No sé si a ustedes les pasa lo
mismo. A mí me cuesta, cada vez más, perseguir las ideas del presidente. Lo
oigo hablar, quiero entenderlo, me concentro, trato de mantener el ritmo y la
atención… pero siempre hay algo que cruje, siempre hay un traspié, un brinco,
un paso en falso, una vuelta en U inexplicable. El discurso de Nicolás Maduro
parece una carrera de obstáculos. Te obliga a saltar de un lado a otro, a
tropezar y a agacharte, para tratar de comprender qué es lo que realmente está
comunicando. Pretende hablar a muy distinta gente a la vez, pretende mandar
diferentes tipos de mensajes al mismo tiempo. El resultado es caótico. Parece
un fuego artificial que de pronto ha perdido el control y gira sobre el aire,
sin sentido ni dirección, disparando luces hacia cualquier lado.
Maduro conoce las fórmulas retóricas. Y seguro
las ha ensayado con disciplina. Sabe cuándo rugir y calentar la temperatura de
su voz. También ejecuta la rutina de señalar con nombre y apellido a alguno de
los presentes, tratando de crear un clima coloquial que sabotee los formalismos
del poder. Imita a Chávez de manera constante. Últimamente, incluso, en ciertos
momentos habla para dentro, como aspirando las vocales, cuando quiere
imprimirle un tono más sentimental a lo que dice. Sí. Maduro conoce todas las
fórmulas. Pero las combina mal. No sabe qué hacer con ellas.
Pasa de la descalificación
grosera a la invitación melosa. En este minuto te declara la guerra, en el
minuto que sigue te declara el amor. Mezcla los conceptos sin demasiado tino.
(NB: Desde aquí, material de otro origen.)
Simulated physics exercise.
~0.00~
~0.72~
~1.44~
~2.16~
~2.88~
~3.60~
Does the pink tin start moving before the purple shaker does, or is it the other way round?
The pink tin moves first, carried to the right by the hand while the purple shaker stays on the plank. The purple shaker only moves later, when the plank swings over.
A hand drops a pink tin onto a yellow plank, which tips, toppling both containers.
Sin darse cuenta, ha llegado a acusar a la oposición de seguir una de las
grandes consignas maoístas: “Agudizar las contradicciones”. Cree que la
realidad es una conspiración. Quiere convencernos de que el fracaso del
gobierno es una forma de heroísmo. Se define como revolucionario y de
izquierda, pero termina proponiendo soluciones mágico-religiosas para enfrentar
la crisis. El futuro depende de Dios. “Derecha” es su palabra multiusos. Se
contradice a tal velocidad que es casi imposible seguirlo. Maduro no practica
la coherencia ni en defensa propia.
También es cierto que, del otro
lado, la oposición no tiene un relato alternativo. Durante mucho tiempo, la
unidad parecía ser su mejor mensaje. Ahora es una abstracción o una adivinanza.
No se puede enfrentar este vacío por Twitter, haciendo chistecitos sobre el
Capitán Garfio. Tampoco se puede seguir insistiendo en la prédica de La Salida.
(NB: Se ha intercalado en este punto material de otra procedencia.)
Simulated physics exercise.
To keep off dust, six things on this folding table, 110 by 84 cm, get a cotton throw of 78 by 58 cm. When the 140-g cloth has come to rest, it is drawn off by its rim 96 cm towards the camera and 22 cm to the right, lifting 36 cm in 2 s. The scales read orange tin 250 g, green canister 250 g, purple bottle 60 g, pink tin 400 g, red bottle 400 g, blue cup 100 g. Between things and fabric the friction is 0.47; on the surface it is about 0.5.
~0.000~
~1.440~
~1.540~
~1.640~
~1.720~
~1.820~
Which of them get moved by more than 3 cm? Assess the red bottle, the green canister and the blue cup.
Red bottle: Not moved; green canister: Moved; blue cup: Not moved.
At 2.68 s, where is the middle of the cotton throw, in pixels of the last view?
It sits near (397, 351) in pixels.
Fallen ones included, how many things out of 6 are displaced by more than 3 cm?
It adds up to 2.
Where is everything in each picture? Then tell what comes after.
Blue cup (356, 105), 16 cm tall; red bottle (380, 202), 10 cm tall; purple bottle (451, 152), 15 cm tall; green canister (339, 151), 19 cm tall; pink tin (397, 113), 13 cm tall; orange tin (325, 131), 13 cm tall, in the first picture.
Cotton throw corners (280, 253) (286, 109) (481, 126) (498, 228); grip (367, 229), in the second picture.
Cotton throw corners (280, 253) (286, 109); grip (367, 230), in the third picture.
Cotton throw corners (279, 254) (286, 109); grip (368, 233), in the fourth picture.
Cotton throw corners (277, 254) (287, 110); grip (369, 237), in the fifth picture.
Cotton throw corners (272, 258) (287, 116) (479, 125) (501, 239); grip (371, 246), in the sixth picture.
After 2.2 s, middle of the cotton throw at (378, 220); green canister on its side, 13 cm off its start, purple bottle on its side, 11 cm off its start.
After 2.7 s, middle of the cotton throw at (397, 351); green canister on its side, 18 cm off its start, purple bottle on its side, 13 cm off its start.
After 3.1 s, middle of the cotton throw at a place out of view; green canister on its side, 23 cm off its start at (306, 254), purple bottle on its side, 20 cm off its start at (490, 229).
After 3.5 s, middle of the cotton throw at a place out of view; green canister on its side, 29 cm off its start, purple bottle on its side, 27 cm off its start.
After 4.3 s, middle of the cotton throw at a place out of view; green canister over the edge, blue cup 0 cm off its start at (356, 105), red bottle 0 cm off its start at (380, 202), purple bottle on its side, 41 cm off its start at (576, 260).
Es ilógico. Exigir la renuncia de Maduro no es un programa político, no es un
proyecto de país. Tampoco parece tener asidero real entre la gente. Ya casi
parece un empeño caprichoso, desvinculado de las angustias de los sectores
populares. Es una propuesta que, además, se sitúa en el contexto simbólico que
le conviene al gobierno. Pedir la renuncia de Maduro es seguir luchando contra
Chávez, es continuar enganchados en contra de su última voluntad. Forma parte
de la misma aspiración que tiene el oficialismo: vivir de la memoria. Que
Chávez vuelva a ganar las elecciones este año.
Obviamente, la oposición tiene
desventajas trágicas. Sus líderes han sido invisibilizados o encarcelados. El
control mediático del gobierno es impúdico. Han convertido el silencio en una
forma de violencia institucional. Maduro no tiene coherencia, tampoco ofrece
ahora una narrativa verosímil frente a la crisis, pero tiene las pantallas y
los altavoces. Y tiene el Estado y las instituciones y los militares. Tiene
hasta una barra capaz de aplaudirle todo, incluso sus traiciones.
Después de mucha danza, en el
discurso presidencial de este miércoles finalmente logré pescar un mensaje
claro. Maduro le mandó una señal directa al cártel de los dolarizados, a la
élite roja rojita, a la casta que tiene acceso a las divisas a un precio
ridículo. No se preocupen. No se angustien. A cuenta del pueblo y de la
pobreza, van a poder mantener sus privilegios, van a continuar enriqueciéndose.
La fiesta sigue. Al menos para la banda 6,30, la fiesta sigue.